Evanston library to celebrate art of storytelling with inaugural festival

Evanston Public Library will host its first-ever storytelling festival this weekend. The free festival features six nationally-touring storytellers as well as students from elementary school to college.

Daily file photo by Melody Song

Evanston Public Library will host its first-ever storytelling festival this weekend. The free festival features six nationally-touring storytellers as well as students from elementary school to college.

Juliet Freudman, Reporter

Evanston Public Library aims to celebrate the art of storytelling during a festival this weekend in locations across the city.

In addition to students from elementary schools and colleges, six featured storytellers who tour nationally will perform in the “Stories by the Lake” festival from Friday to Sunday. In an effort to make the festival an inclusive event for the entire community, there will also be an open mic night at the Celtic Knot pub where anyone can participate.

The venues include EPL, the Celtic Knot and Woman’s Club of Evanston. The free festival targets a variety of audiences, said Jill Schacter (Medill ’84), EPL’s marketing and communications director.

“Our festival will look like our community in terms of the types of stories that we’ll offer,” Schacter said.

The programs include African-American folktales, stories told in Spanish, performances geared toward young children and others toward adults.
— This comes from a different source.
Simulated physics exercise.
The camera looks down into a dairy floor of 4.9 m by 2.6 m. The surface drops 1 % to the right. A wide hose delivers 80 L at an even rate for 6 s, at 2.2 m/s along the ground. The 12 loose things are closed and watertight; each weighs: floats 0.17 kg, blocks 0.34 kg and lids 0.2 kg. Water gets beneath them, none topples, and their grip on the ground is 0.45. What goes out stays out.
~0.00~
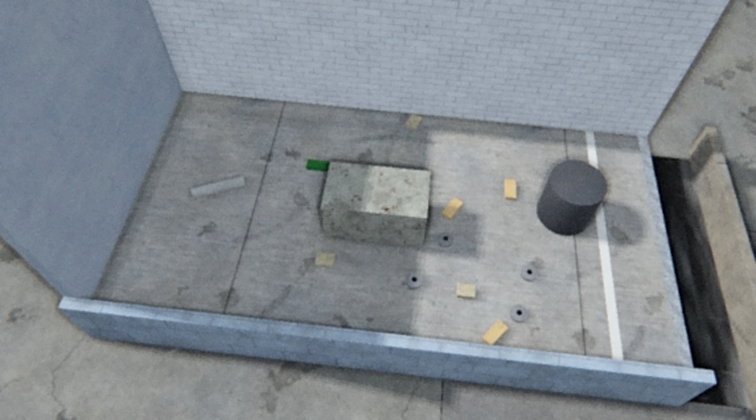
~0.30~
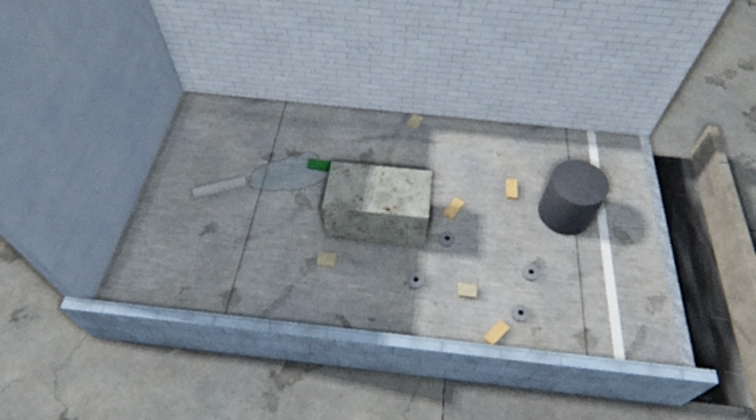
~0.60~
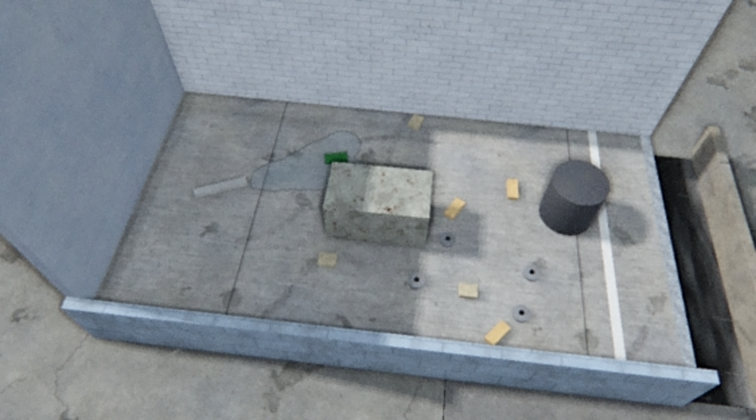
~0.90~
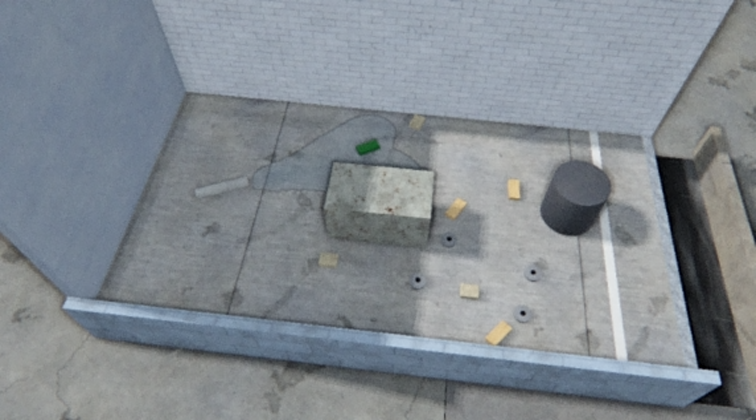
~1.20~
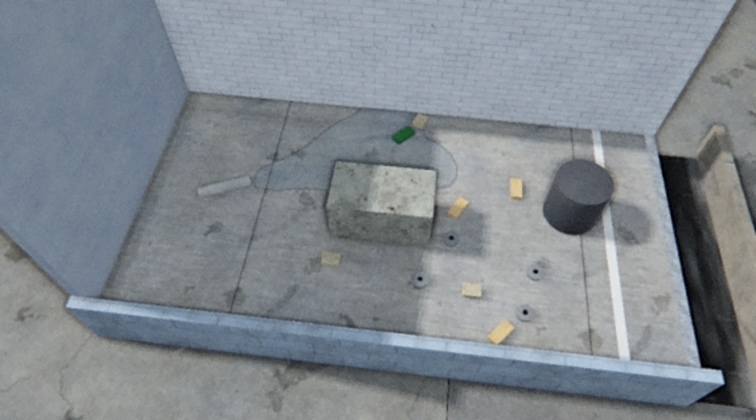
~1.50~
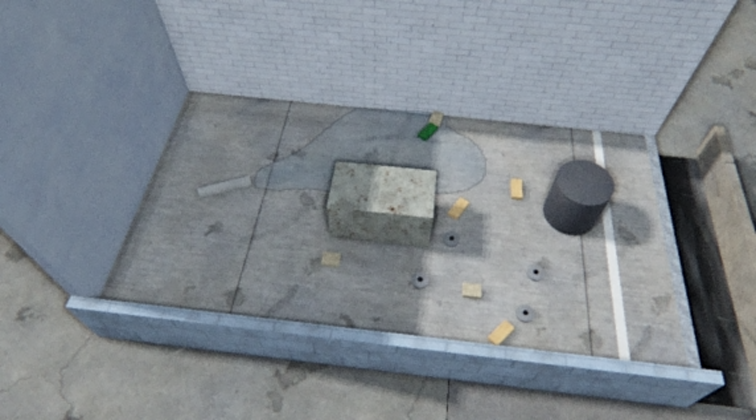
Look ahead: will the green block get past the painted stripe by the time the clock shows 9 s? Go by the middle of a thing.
The green block gets past.
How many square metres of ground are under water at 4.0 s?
Some 3.5 m2.
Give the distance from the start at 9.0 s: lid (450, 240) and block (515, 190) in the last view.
In that order: 0 cm, 0 cm.
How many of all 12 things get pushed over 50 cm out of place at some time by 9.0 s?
2 of them.
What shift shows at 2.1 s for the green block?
About 150 cm.
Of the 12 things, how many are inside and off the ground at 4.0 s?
I count 0.
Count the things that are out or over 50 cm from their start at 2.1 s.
I count 2.
After 2.1 s the green block is near (471, 133), 1.6 m from its start, afloat; 0 of 12 are over the mark; 2 afloat.
After 4.0 s the green block is near (628, 165), 3.0 m from its start, aground; 2 of 12 are over the mark; 0 afloat.
After 6.3 s the green block has gone out; 2 of 12 are over the mark; 0 afloat.
After 9.0 s the green block has gone out; 2 of 12 are over the mark; 0 afloat.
Such variety allows for a schedule in which everyone in the community can find something that connects to them, Schacter said.
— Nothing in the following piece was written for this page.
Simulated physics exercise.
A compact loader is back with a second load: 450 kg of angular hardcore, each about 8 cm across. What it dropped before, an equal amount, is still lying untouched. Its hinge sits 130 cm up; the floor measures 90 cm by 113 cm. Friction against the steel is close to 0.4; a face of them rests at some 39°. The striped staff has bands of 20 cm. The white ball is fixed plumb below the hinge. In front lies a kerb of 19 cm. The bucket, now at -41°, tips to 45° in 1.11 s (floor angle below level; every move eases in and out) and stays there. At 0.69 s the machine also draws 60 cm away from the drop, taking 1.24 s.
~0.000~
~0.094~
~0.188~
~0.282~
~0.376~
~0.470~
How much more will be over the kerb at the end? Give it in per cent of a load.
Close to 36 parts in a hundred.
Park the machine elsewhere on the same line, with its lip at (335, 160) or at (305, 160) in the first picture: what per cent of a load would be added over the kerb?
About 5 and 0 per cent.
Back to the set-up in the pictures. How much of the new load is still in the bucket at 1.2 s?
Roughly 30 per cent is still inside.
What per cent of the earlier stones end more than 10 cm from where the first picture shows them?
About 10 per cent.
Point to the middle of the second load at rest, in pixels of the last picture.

The festival, which has been in the works for almost a year, starts Friday evening with the featured storytellers. Apart from the performances, a writing workshop and a discussion panel will be held Sunday.
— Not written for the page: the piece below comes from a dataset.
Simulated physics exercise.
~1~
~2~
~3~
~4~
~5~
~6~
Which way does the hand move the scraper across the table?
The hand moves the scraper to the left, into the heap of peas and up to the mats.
Leading the writing workshop, NU alumnus and featured storyteller Antonio Sacre (Communication ‘91) will focus on motivating writers. The panel, moderated by theater Prof. Rives Collins, will feature five speakers experienced in the study of storytelling, who will grapple with the question of whether storytelling has relevance in today’s high-tech world.

“It’s all about being with the audience in that moment — it’s about being present,” Communication sophomore Fiona Maxwell said. “Storytelling is a generous art form in that it gives a gift to the audience. You’re letting them into your personal world. It’s really giving a piece of yourself.”

Maxwell is one of six NU students chosen to participate in the EPL Storytelling Festival, along with Communication sophomore Shea Lee, Communication junior Martin Downs, Communication senior Nikki Rosengren, and alumnae Sarah Cartwright (Communication ’15) and Katie Incardona (Communication ’15).

Collins, the NU theater professor and panel moderator, said traditional storytelling is not reading a story out loud. Storytellers know the basic structure, but everything in between comes in the moment, allowing the teller more freedom and deepening the interaction between the teller and the audience, he said.

“When someone tells you a story, there’s an interaction that you don’t get when a person reads a story on a piece of paper because you’re dealing with another human being and all that involves,” said Susan Stone, founder and co-director of the storytelling festival. “Being told a story is much more intimate.”

Collins said he hopes the festival continues for years to come.

“I love that they’re calling it the ‘first annual,’ and I’ll do everything I can to make sure that this is the first of many,” Collins said. “We have some world-class storytelling happening right in Northwestern’s backyard.”